Berkaitan dengan putusan MK No. 51-52-59/PUU-VI/2008 yang terbit atas dasar pengujian materi undang-undang No. 42 Tahun 2008 Tentang Pemilihan Presiden dan Wakil Presiden. Dijelaskan, bahwa penyelenggaran pemilu pada tahun 2019 dilakukan secara serentak, pemilu legislatif dan eksekutif harus dilakukan secara bersama-sama. Ini merupakan upaya untuk memperkuat sistem presidential di Indonesia. Peraturan ini merupakan terobosan dari Pemerintah dan parlemen untuk memperkuat sistem politik di Indonesia. Disisi lain, aturan tersebut memberikan dampak yang signifikan bagi partai politik, di mana partai politik yang ikut dalam kontestasi pemilu mampu memperkuat dan mempertahan koalisi antar partai politik lainnya.

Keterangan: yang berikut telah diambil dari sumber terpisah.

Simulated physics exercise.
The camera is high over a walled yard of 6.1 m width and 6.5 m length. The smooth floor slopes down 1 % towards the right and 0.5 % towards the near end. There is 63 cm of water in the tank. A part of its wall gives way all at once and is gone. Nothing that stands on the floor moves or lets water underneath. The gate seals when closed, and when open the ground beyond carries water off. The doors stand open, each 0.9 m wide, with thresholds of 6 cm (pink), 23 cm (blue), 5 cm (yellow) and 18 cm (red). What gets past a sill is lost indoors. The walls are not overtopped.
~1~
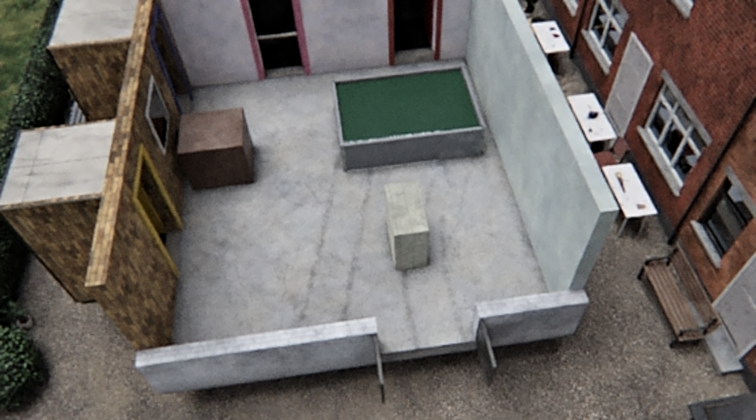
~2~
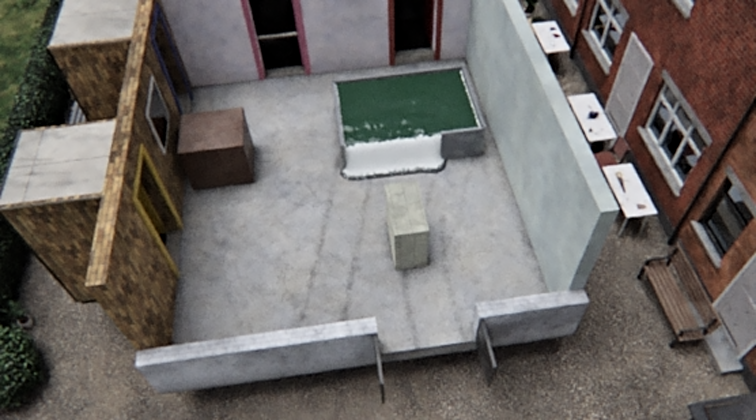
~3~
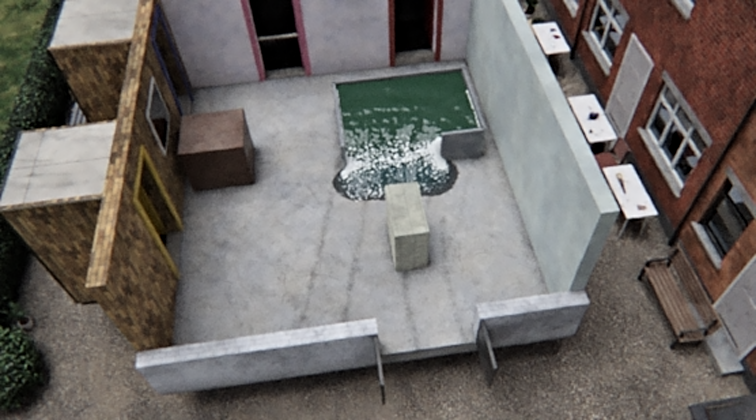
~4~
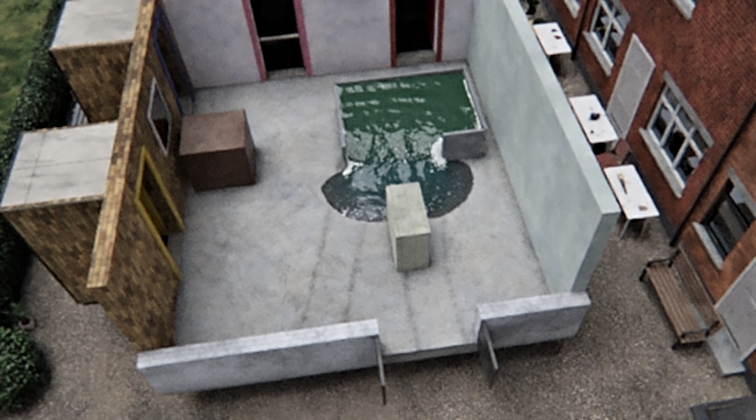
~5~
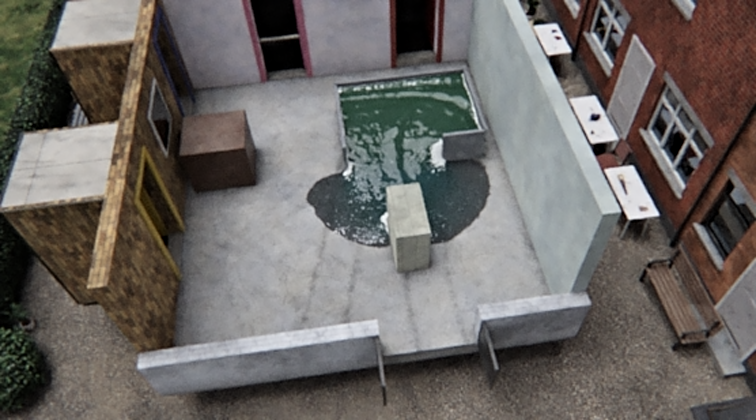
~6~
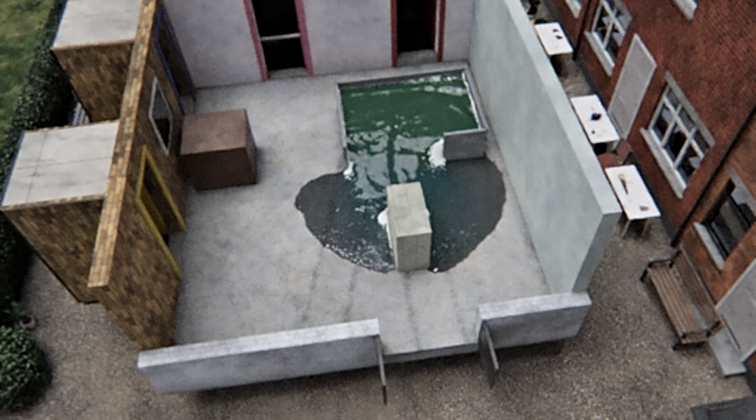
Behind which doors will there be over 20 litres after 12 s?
Door by door: At the pink door it keeps below the limit; at the blue door it keeps below the limit; at the yellow door it goes over the limit; at the red door it keeps below the limit.
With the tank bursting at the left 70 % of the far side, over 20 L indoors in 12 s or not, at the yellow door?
Against that limit: Yellow not over.
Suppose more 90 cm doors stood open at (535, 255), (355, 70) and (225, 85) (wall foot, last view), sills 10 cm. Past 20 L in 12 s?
In that order: Past it, not over, below.
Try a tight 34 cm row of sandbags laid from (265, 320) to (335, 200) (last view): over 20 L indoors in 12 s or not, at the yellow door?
Against that limit: Yellow not over.
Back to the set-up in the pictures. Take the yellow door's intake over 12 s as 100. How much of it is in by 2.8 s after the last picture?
About 10 per cent.
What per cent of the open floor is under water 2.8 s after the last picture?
Near 60 per cent is wet.
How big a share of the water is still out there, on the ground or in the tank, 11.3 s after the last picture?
Some 76 per cent remains.
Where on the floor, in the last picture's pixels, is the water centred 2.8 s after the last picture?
Near (377, 225).
Then, 0.7 s after the last picture water covers 35 % of the floor and is deepest (46 cm) near (404, 217); pink door not reached, blue door not reached, yellow door not reached, red door not reached.
Then, 1.5 s after the last picture water covers 50 % of the floor and is deepest (39 cm) near (551, 317); pink door not reached, blue door not reached, yellow door not reached, red door not reached.
Then, 2.8 s after the last picture water covers 60 % of the floor and is deepest (28 cm) near (233, 350); pink door not reached, blue door not reached, yellow door 11 cm at the sill, 11 L in, red door not reached.
Then, 6.3 s after the last picture water covers 75 % of the floor and is deepest (16 cm) near (206, 195); pink door not reached, blue door 2 cm at the sill, 0 L in, yellow door 8 cm at the sill, 61 L in, red door 2 cm at the sill, 0 L in.
Then, 11.3 s after the last picture water covers 95 % of the floor and is deepest (10 cm) near (540, 319); pink door 6 cm at the sill, 4 L in, blue door 1 cm at the sill, 0 L in, yellow door 5 cm at the sill, 95 L in, red door 8 cm at the sill, 0 L in.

Tentunya, koalisi yang akan dibangun antar partai politik dilakukan jauh hari sebelum pemungutan suara dalam pemilu berlangsung. Koalisi yang dibangun sejak dini merupakan koalisi yang cukup strategis berkaca pada pemilu sebelumnya, dimana koalisi di dalam parlemen terlihat tidak sinergis dan cenderung menjadi koalisi yang pragmatis. Selama ini partai pengusung presiden yang terpilih tidak bisa mendominasi perolehan kursi di parlemen. Akibatnya terjadi koalisi semu di parlemen, karena koalisi baru terbentuk setelah presiden terpilih.

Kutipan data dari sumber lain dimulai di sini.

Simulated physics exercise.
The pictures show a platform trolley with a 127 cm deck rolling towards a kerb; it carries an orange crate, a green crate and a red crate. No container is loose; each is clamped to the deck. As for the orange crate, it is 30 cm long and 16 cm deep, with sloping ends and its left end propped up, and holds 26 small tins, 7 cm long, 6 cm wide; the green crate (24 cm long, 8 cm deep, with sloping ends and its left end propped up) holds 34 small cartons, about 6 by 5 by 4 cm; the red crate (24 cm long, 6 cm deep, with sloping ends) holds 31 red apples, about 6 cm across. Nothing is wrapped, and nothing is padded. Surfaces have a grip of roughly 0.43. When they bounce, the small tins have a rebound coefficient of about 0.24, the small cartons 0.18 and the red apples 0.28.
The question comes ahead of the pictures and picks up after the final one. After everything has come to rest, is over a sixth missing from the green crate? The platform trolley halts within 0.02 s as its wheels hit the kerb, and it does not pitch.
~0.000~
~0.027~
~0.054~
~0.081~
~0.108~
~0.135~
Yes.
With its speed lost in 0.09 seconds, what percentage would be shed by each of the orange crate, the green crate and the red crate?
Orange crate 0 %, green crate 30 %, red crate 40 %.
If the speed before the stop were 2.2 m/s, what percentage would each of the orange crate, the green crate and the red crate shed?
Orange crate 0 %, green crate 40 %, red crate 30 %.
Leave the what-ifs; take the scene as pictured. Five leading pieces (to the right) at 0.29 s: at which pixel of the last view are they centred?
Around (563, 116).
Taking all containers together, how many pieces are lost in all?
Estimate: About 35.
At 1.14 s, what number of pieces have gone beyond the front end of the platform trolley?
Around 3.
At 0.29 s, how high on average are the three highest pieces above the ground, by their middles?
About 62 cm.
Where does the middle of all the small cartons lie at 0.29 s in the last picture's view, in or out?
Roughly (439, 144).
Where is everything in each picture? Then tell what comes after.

Muncul pertanyaan paling mendasar terkait hubungan antara pemilu serentak dengan UU Pemilu yang baru disahkan khususnya pada ambang batas pilpres (20-25%). Lantas, rujukan yang mana dan seperti apa yang dijadikan parameter pada ambang batas pilpres 2019? Dengan permasalahan tersebut menjadi sebuah polemik tersendiri bagi internal parlemen, karena dianggap tidak konstitusional jika ambang batas pilpres mempunyai nominal didalamnya, maka dari itu Presidential Threshold sebagai ancaman besar bagi jalannya pesta demokrasi.
Ancaman Presidential Threshold
Aturan pemilu serentak yang akan diselenggarakan pada tahun 2019 begitu bersinggungan pada ambang batas pilpres. Dengan disepakatinya besaran ambang batas pilpres 20-25%, maka besaran tersebut mengambil rujukan pada hasil pemilu legislatif yang mana? Jika pemilihan umum dilakukan secara serentak.

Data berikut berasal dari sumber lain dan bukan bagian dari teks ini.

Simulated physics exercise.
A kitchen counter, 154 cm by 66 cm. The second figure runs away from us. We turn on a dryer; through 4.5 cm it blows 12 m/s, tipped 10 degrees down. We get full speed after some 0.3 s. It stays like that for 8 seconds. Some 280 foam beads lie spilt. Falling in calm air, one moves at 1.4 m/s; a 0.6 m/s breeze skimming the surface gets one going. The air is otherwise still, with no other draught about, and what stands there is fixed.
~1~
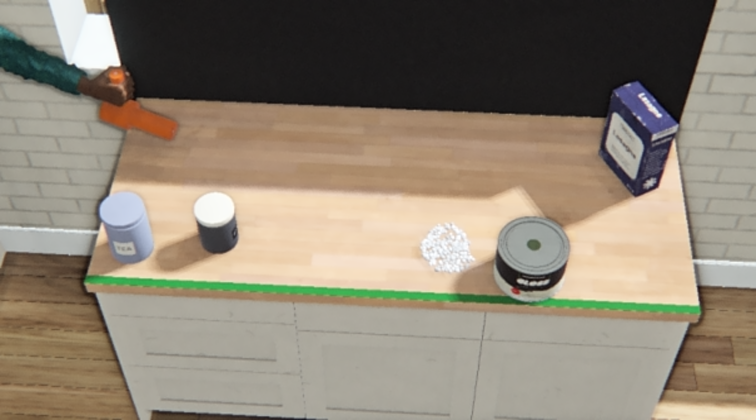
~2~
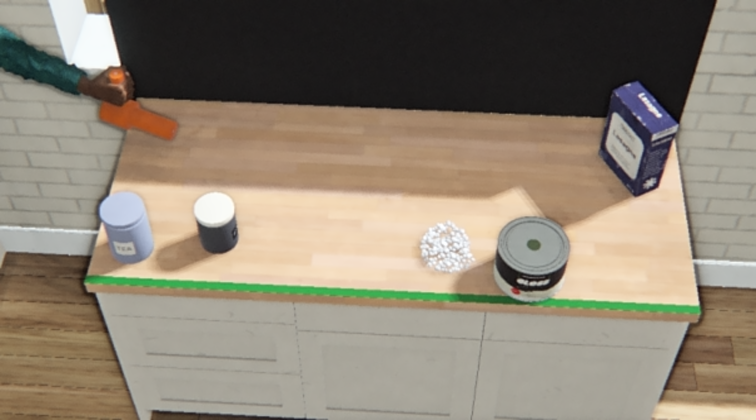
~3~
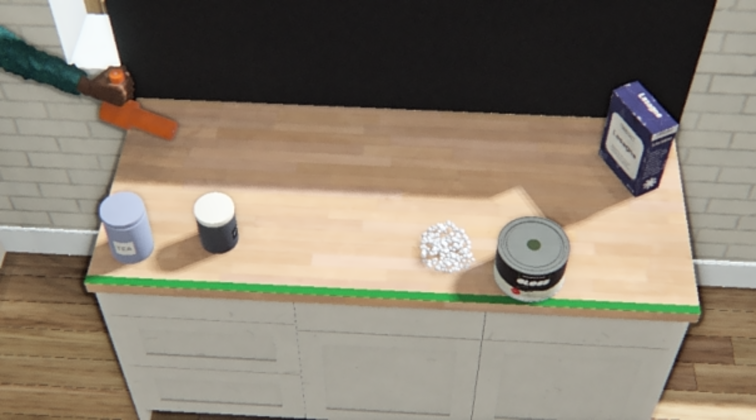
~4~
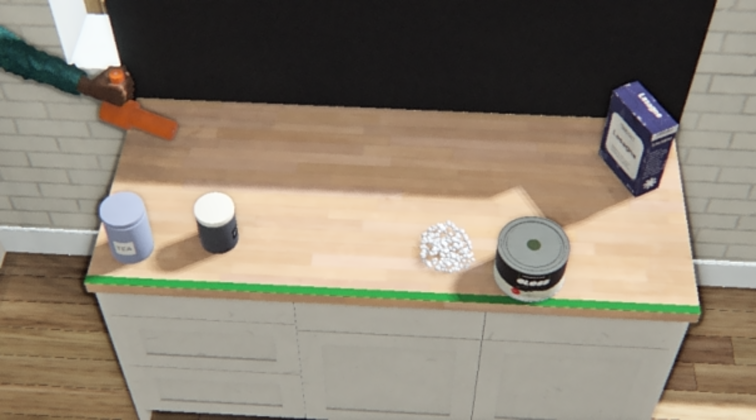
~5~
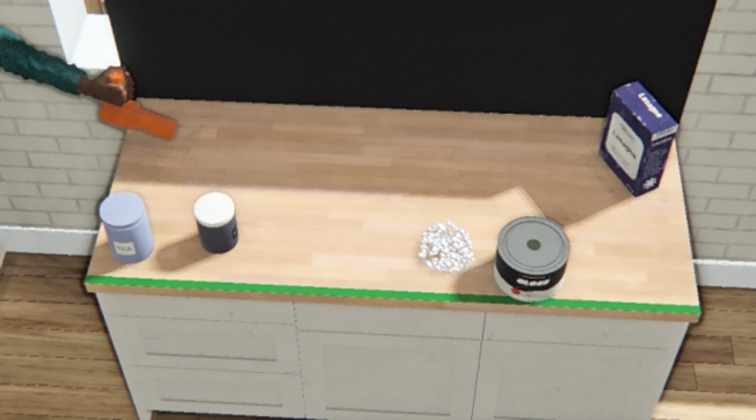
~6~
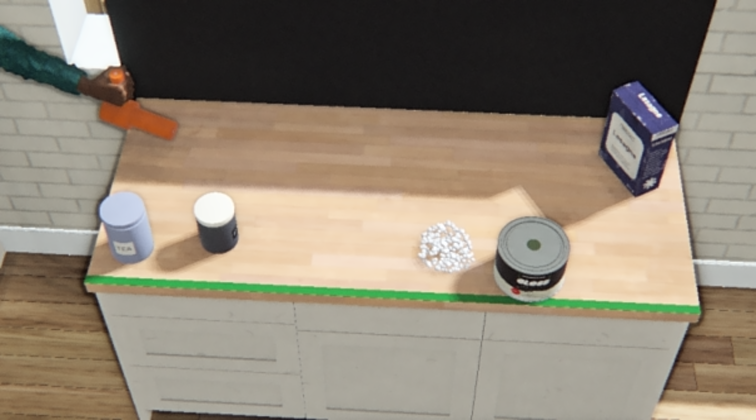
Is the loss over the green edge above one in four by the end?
The loss over that edge exceeds a quarter.
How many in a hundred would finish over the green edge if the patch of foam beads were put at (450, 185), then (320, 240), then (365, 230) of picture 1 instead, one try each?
Going through the three spots in order, you'd get 0 percent, 100 percent and 90 percent.
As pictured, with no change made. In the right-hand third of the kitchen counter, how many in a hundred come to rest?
It comes out near 0 in a hundred.
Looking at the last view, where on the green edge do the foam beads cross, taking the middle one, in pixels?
Median crossing, approx. (476, 303).
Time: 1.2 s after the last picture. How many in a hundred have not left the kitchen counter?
Some 0 percent are still there.
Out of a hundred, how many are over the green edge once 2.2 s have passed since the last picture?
The share is about 80 percent.
Then, 1.2 s after the last picture, 82 % are over the green edge; 100 % have settled or left.
Then, 2.2 s after the last picture, 82 % are over the green edge; 100 % have settled or left.
Then, 4.1 s after the last picture, 82 % are over the green edge; 100 % have settled or left.
Then, 7.7 s after the last picture, at the end, 82 % are over the green edge.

Peneliti Perkumpulan untuk Pemilu dan Demokrasi (Perludem) Fadli menganggap, sangat tak masuk akal apabila Pilpres 2019 harus mengacu pada hasil Pemilu Legislatif saat Pemilu 2014 sebagai syarat agar partai politik bisa mengajukan calon presiden dan wakil presiden. Padahal dinamika politik antara Pemilu 2014 dengan Pemilu 2019 akan sangat berbeda. Apabila menggunakan pemilu 2014 sebagai rujukan, tentunya hal ini menguntungkan bagi partai pemenang saat itu karena partai yang menang tidak perlu berupaya keras dalam mencalonkan presiden dan wakil presiden.
Hasil rapat paripurna (20/7), dengan Presidential Threshold sebesar 20%-25% menyebabkan pemilihan umum 2019 terancam tidak demokratis. Muncul tendesi terhadap pemangkasan partai politik, dengan dalih bahwa harus ada penyederhanaan partai politik agar stabilitas politik terjaga. Kebebasan berserikat yang merupakan prinsip demokrasi menjadi tak bernyawa lagi, khususnya pada partai politik baru yang terancam kesulitan mengikuti kontestasi pemilu 2019.
Pemilu 2014 sebagai rujukan ambang batas presiden dan wakil presiden akan menyebabkan partai-partai besar mempunyai potensi menghegemoni kontestasi perpolitikan nasional. Seperti kita ketahui pada pemilu 2004 sampai 2014, partai politik yang mampu mendulang suara banyak pada hasil pemilu legislatif selalu mengalami perubahan. Ini adalah bukti bahwa, jika pemilu 2014 dijadikan sebagai rujukan dalam menentukan partai politk yang lolos dari ambang batas presiden, maka hal itu tidak relevan lagi mengingat pada pemilu 2019 pemilihan dilakukan secara serentak.
Pemilu menjadi peranan penting dalam mengukur tingkat demokratisasi suatu negara. Jika kemudian Presidential Threshold telah disepakati dalam sidang paripurna pada Rabu (20/7) lalu, maka hal tersebut akan menghambat perjalanan demokrasi yang telah dibangun sejak lama.